Sentinels of the Sun: Forecasting Space Weather
by Barbara B. Poppe with Kristen P. Jorden
Johnson Books, 2006
softcover, 196 pp., illus.
ISBN 1-55566-379-6
US$22.50

It’s odd that, despite the (quite literally) central role it plays in the solar system, more attention isn’t paid to the Sun itself in the space program. The Hubble Space Telescope, the Mars rovers, and other planetary probes get far more public attention than current missions studying the Sun, like SOHO and ACE, or upcoming missions like STEREO, scheduled for launch next month (see “More solar physics, please”, The Space Review, July 24, 2006). And that’s without getting into the recent public hubbub surrounding the reclassification of Pluto. However, while Mars and Pluto don’t have any effect on the Earth (astrology aside), the Sun and its dynamic nature does play a critical role on the Earth, one that has become more significant in the last century thanks to the growing reliance on radio and satellites. The concept of “space weather”, and the study of it, is examined in Sentinels of the Sun.

The book, written by a former longtime employee of NOAA’s Space Environment Center (SEC) and a teacher and historian, takes a broad look the Sun and how solar activity has both affected and been studied by civilization.
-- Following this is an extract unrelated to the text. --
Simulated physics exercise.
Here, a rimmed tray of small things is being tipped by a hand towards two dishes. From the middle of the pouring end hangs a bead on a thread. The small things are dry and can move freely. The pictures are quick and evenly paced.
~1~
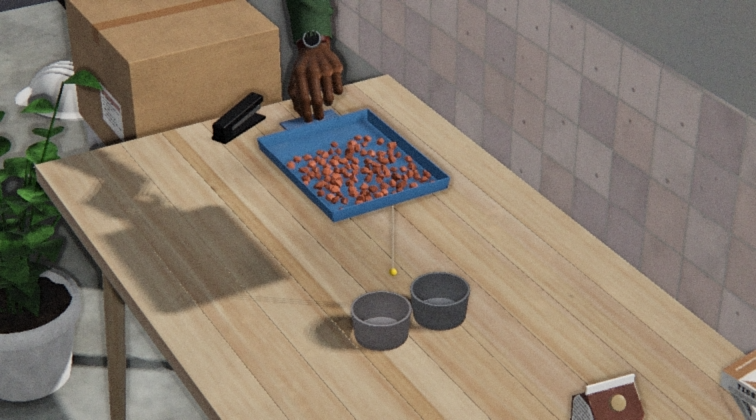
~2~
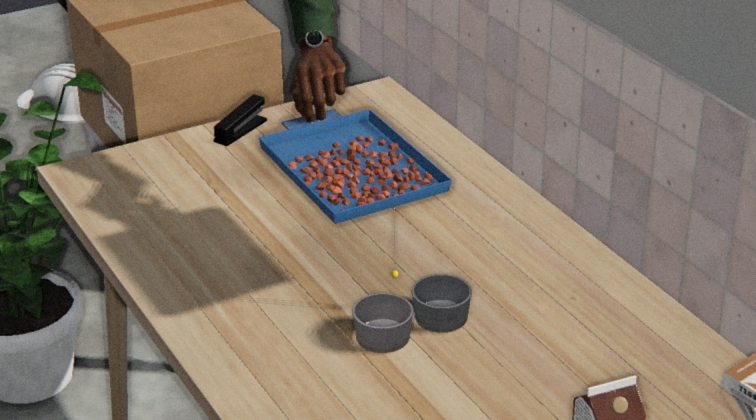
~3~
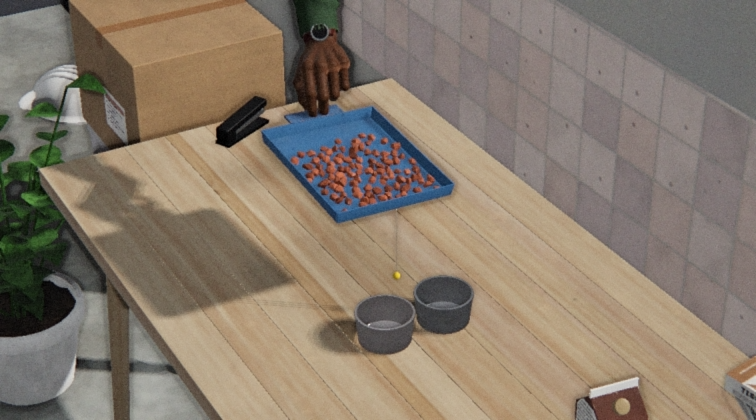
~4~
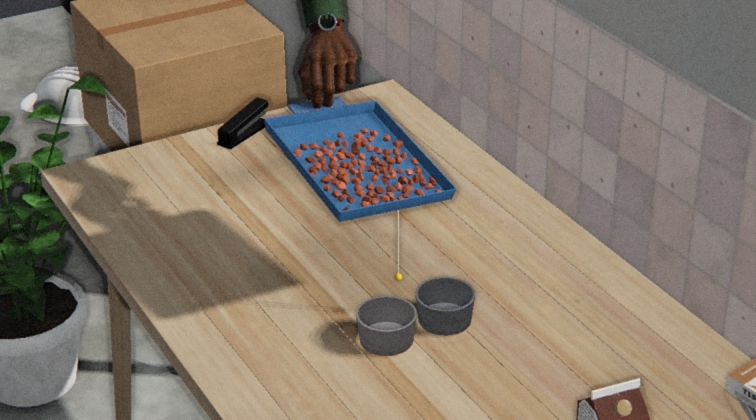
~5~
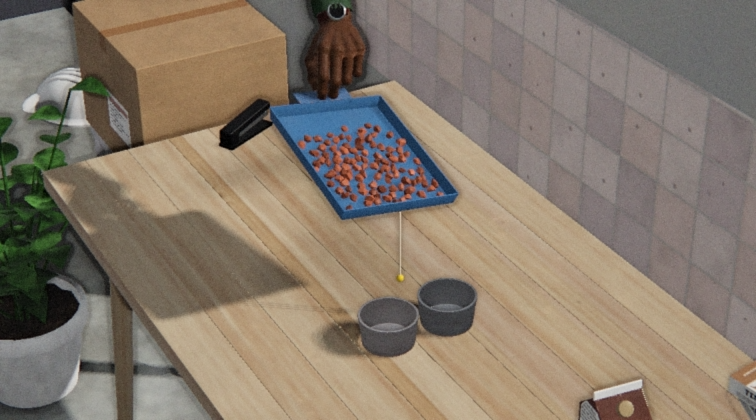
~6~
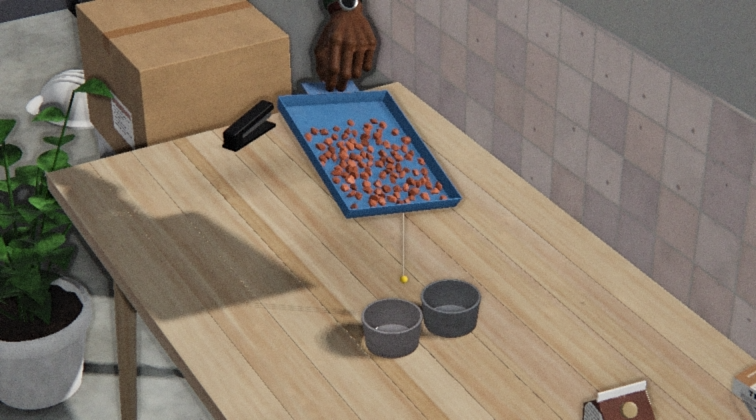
A dark-skinned hand in a green sleeve and wristwatch holds the far end of a blue rimmed tray of reddish-brown bits, above a pale wooden table seen from high up beside a tiled wall. A cardboard box, black stapler and leafy plant sit left, two grey dishes below a hanging yellow bead. The hand gradually raises the tray's far end, tilting it towards the dishes, while the bits barely shift and the view drifts very slightly.
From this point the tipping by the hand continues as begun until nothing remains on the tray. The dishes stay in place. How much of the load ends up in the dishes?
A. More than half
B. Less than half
Less than half.
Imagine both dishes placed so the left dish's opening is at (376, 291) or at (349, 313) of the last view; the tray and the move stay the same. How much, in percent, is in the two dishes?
60 %, then 0 %.
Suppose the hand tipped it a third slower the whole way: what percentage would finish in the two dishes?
About 10 in a hundred.
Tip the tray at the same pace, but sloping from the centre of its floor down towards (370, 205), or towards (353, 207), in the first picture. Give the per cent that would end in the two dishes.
In order, 60 in a hundred and 40 in a hundred.
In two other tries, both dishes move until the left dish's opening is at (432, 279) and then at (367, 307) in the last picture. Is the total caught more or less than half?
Earlier try a majority share, later try a minority share.
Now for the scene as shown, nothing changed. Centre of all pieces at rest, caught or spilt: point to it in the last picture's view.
Near (464, 298), more or less.
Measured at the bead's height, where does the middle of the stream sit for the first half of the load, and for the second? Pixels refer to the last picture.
Half one: (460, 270), half two: (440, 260).
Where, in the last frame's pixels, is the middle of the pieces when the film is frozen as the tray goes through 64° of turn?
About (423, 182).
Soon, tray tipped steeply; all on the tray.
A while on, tray tipped past a quarter turn; about a quarter on the tray; about a quarter in the right dish; about a third outside both; about a quarter in the air.
Towards the end, tray tipped past a quarter turn; about a quarter in the right dish; most outside both.
Finally, tray tipped past a quarter turn; none in the left dish; about a quarter in the right dish; most outside both.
While the Sun had been an object of interest since antiquity, and sunspots cataloged for centuries, it was only when civilization developed technologies that were susceptible to the deleterious effects of solar activity—telegraph wires, electrical grids, and radio—did scientists start to study in great detail solar activity; it wasn’t until World War Two, and the need to understand potential interference with radio propagation, was there a more concerted effort to study what would become known as “space weather” (a term, the authors note, that didn’t really stick until its use in a US Air Force memo in 1972). In the US in particular, this led to the development of various telescopes, and later spacecraft, as well as an evolving group of organizations charged with the study of space weather, leading to the present-day SEC.

Perhaps the most interesting chapter, though, is the discussion on the long battle to maintain federal funding for the SEC and its predecessor organizations.
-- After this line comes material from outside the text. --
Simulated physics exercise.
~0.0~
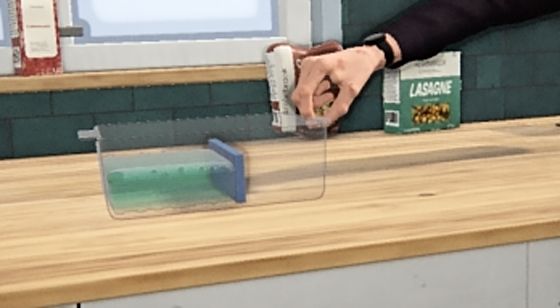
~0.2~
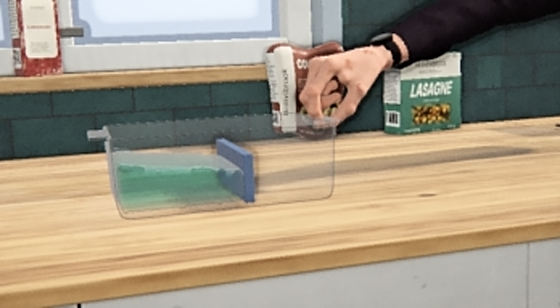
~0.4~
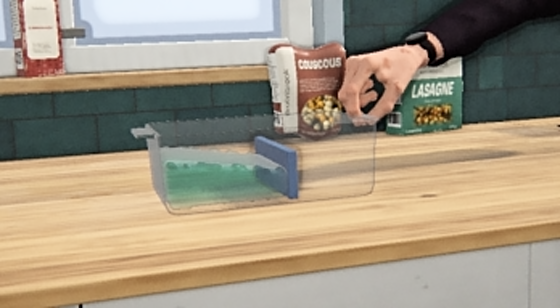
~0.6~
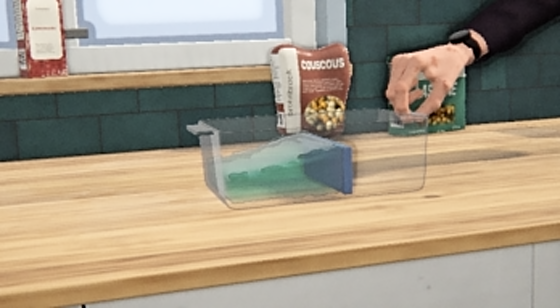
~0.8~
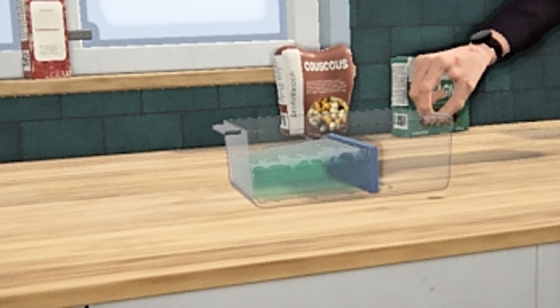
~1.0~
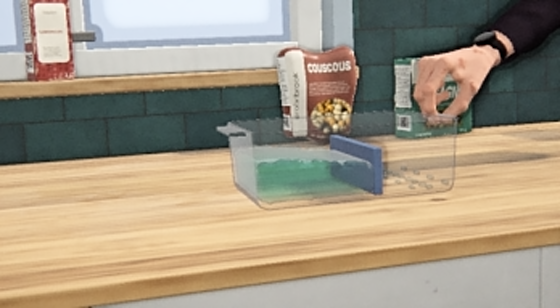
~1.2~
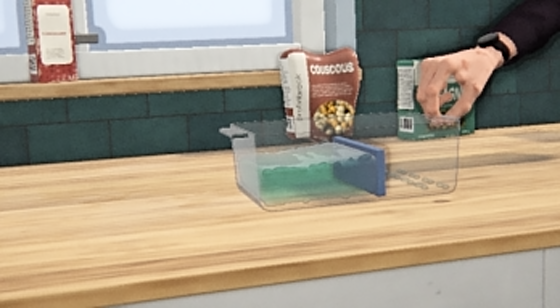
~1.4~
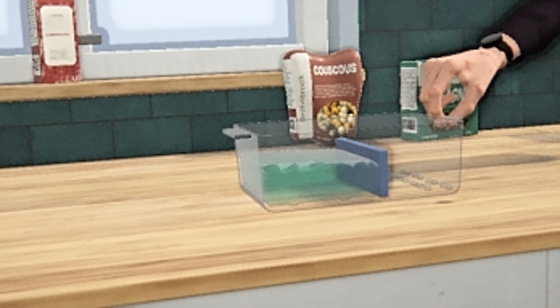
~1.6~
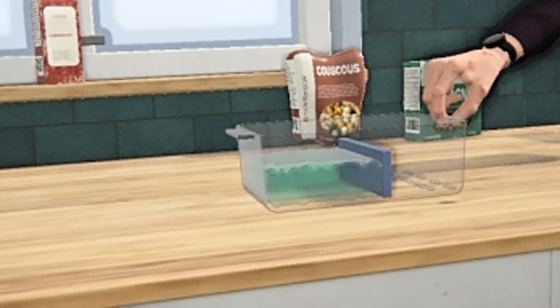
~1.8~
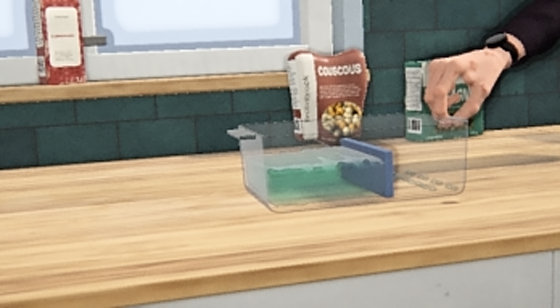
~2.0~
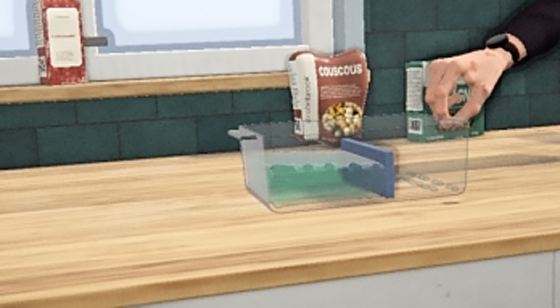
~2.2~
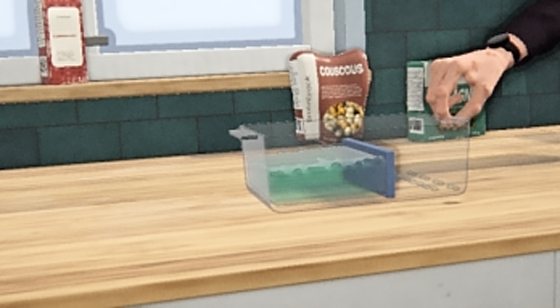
At first, a clear oblong tub sits on a wooden counter, with green water left of its blue divider and the right part empty. A hand wearing a dark wristband moves right above the tub's far end as the tub slides the same way, uncovering a couscous packet behind it. The water tilts and heaps up as the tub travels, then drops back while the tub stops in front of the lasagne box. Small ripples cross the surface as the view drifts slightly left. Finally the tub rests, nearly all the water still left of the divider, with a few droplets on the right.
The book doesn’t dwell much on the science of space weather: while there is some discussion of sunspots and solar flares, the book lacks any deep scientific discussion about what causes these and other solar phenomena, and what they tell us about the nature of the Sun. The book instead focuses on the effects of space weather, including the broad array of people affected by solar storms. While the effects of solar weather on radio propagation and satellites are well known, a wide array of other fields also pay attention to solar weather, from airlines (to avoid radio blackouts on long flights over the North Pole, as well as concerns about radiation exposure) to oil pipeline operators (because geomagnetic storms can induce current in long pipelines, causing electrical interference and even corrosion) and even pigeon racers (pigeons can become disoriented, it turns out, when a solar storm disrupts the Earth’s magnetic field.)

Perhaps the most interesting chapter, though, is the discussion on the long battle to maintain federal funding for the SEC and its predecessor organizations. On several occasions funding for the office was in jeopardy because of Congressional budget cuts or simple oversights. The SEC also had a long battle with local officials in Boulder, Colorado to get a new headquarters building constructed in the 1990s, after it had outgrown an aging building next door; the city forced a number of design concessions on the building to ensure that it fit into the landscape and did not block the view of the mountains from a nearby street. Ironically, the authors note, “The beauty of the new building perhaps caused a congressional staffer who visited it in 2002 to resent NOAA… Presumably too much money had been spent on this excessively nice facility.” This has led to an odd battle over the last several years to win full funding for the SEC, an office that, fully funded, requires approximately $7 million a year: the final fiscal year 2006 appropriations bill included only about $4 million for the SEC, even though the House and Senate had previously approved larger amounts, for reasons that even many in Congress don’t understand. How much money the SEC will get in the upcoming fiscal year remains to be determined.

There are a few flaws in Sentinels of the Sun: in addition to the lack of detailed scientific discussion about what generates solar activity, the book could have used another round of copy editing and fact checking (there are several minor errors in dates in the book, and Europe’s Galileo satellite navigation system is referred to as “Galaxy” instead). Overall, though, the book offers an interesting introduction to the reasons why space weather is important, and what has been done to date to study it. It may be enough to persuade an educated layman, otherwise unaware of space weather, to not take the Sun for granted in the future.